With a complete set of Holbein's woodcuts for the Dance of Death

[Holbein, Hans (illustrator) / Corrozet, Gilles / Scheidt, Caspar (ed.)]. Der Todtendantz, durch alle Stende unnd Geschlecht der Menschen, darinnen jr herkommen und ende, nichtigkeit und sterblichkeit als in eim Spiegel zu beschawen, fürgebildet, unnd mitt schönen Figuren gezieret.

[Cologne, Arnold Birckmann (heirs)], 1573.

8vo (113 x 174 mm). (116) ff. (last blank). With 53 in-text woodblock prints.

(Bound after) II: Faber, Basil. Christliche, nötige un[d] nützliche Unterrichtungen, von den letzten Hendeln der Welt [...]. (Schmalkalden, Michael Schmuck), 1581. (200) ff. (last blank). Title-page printed in red and black with woodcut vignette. Contemporary full leather ruled and stamped in blind, raised spine bands, early library number in ink on spine, remains of pretty metal and leather clasps. All edges faintly dyed blue.

 8.500,00

The most famous set of woodcuts designed by Hans Holbein the Younger (ca. 1497-1543), illustrating the Dance of Death, the completion of which marked a key phase of the artist's early career in book illustration, and perhaps foreshadowed the recurring theme of death in his later work, such as his famous painting The Ambassadors. Scheidt's German edition is based on the French attributed to Gilles Corrozet. The illustrations are each presented with a quotation from the Vulgate in German, and German verses below.

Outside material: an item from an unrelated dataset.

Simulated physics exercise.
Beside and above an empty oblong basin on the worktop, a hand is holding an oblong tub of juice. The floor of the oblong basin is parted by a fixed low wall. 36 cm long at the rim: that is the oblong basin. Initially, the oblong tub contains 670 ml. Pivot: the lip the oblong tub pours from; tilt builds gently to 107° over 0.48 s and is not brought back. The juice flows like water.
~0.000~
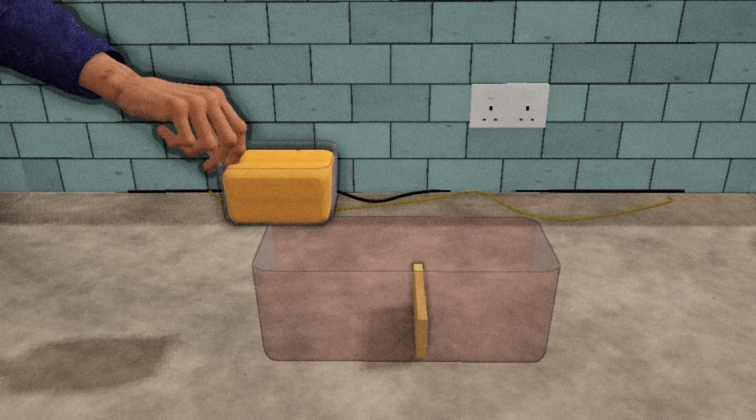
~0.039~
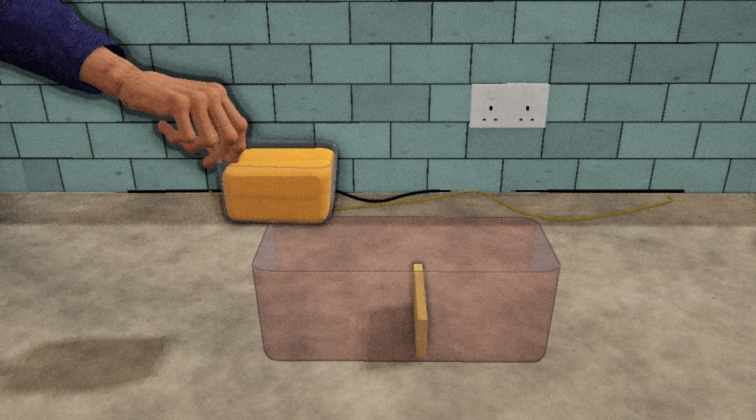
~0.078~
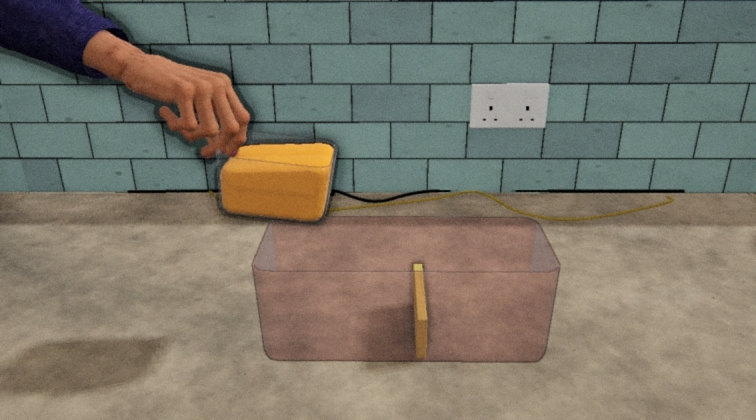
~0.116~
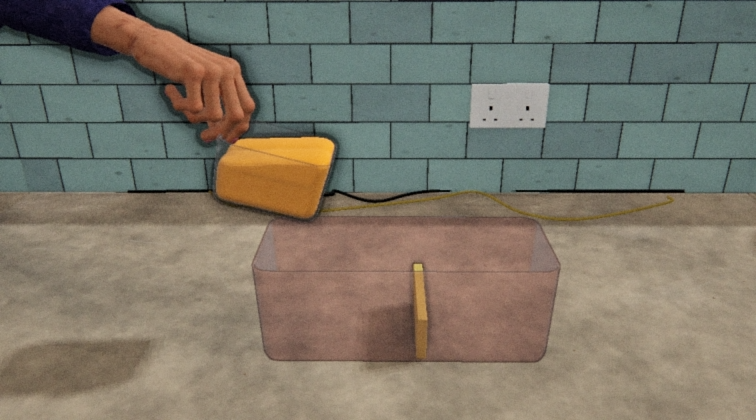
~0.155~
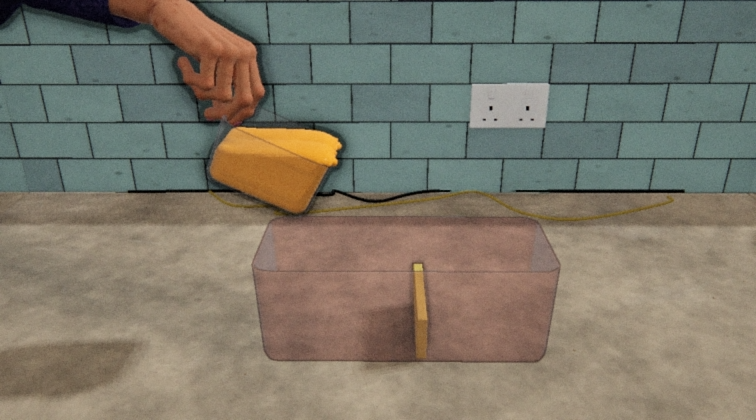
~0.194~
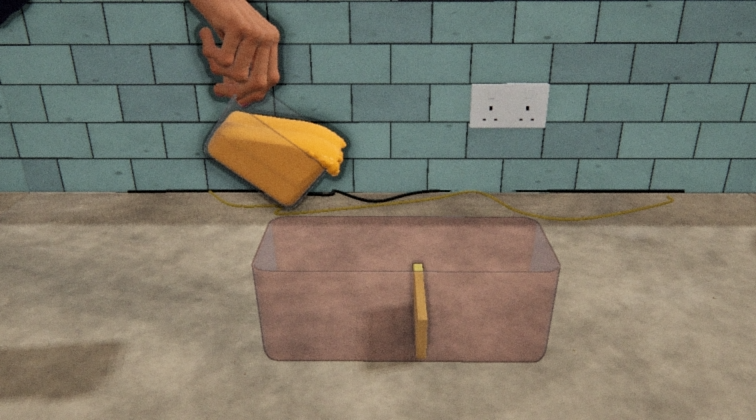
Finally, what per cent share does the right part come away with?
Roughly 60 per cent.
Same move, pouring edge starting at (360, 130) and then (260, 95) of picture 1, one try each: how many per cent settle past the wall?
The first try gives 75 percent and the second 5 percent.
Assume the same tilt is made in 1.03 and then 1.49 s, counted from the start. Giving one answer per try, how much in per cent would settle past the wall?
Result: 60 per cent, then 45 per cent.
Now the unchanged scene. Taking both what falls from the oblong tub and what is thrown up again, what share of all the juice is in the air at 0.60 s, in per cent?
Estimate: About 10 in a hundred.
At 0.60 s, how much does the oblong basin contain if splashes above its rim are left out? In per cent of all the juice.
The fraction sits near 86 in a hundred.
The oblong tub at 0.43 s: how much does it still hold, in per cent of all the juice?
Still held: Roughly 34 % of the total.
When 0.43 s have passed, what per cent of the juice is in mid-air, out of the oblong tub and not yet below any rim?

"The 53 fine woodcuts are close copies of the 1547 edition of Holbein's originals, which were cut by Lützelburger [...] They are, however, in the reverse as regards right and left and differ in details: they are also larger in size, measuring 55 mm. wide, that is, 5 mm more than the originals" (Fairfax/Murray, p. 358). Three of the present cuts (the Abbess, the Canon, and the Justice) have the engraver's mark "AS" in the form of a ligature, indicating "Anton Silvius or Bosche, a prolific artist, often confused with an inferior engraver (A) of the same period" (ibid., p. 359).

Bound before the "Totentanz" is another 16th century book about death and the comforting of the dying, this one by Basil Faber (1520-76), expanded from earlier sources. This rare, bibliographically unrecorded edition is not identical with the one published by Hans Steinmann in Leipzig the same year, copies of which survive in Gotha and Cracow.

Lower edge of spine chipped and replaced, light wear, remains of clasps; evidence of removal of previous material from front free endpaper; title-page of Faber text rebacked. Plates quite well-preserved. The front pastedown includes a short list of members of the family Muco, dated 1671-1672, possibly a death registry; contemporary note "Mein Glick stett zu Gottes Hant" and stamp of the L'achki collection on lower pastedown.

Literatur

VD 16, C 5279. Adams D 79 (collation faulty). BM-STC German 235. Fairfax/Murray 203.

II: Not in VD 16 (cf. ZV 5661 for Hans Steinmann's issue in 216 ff.).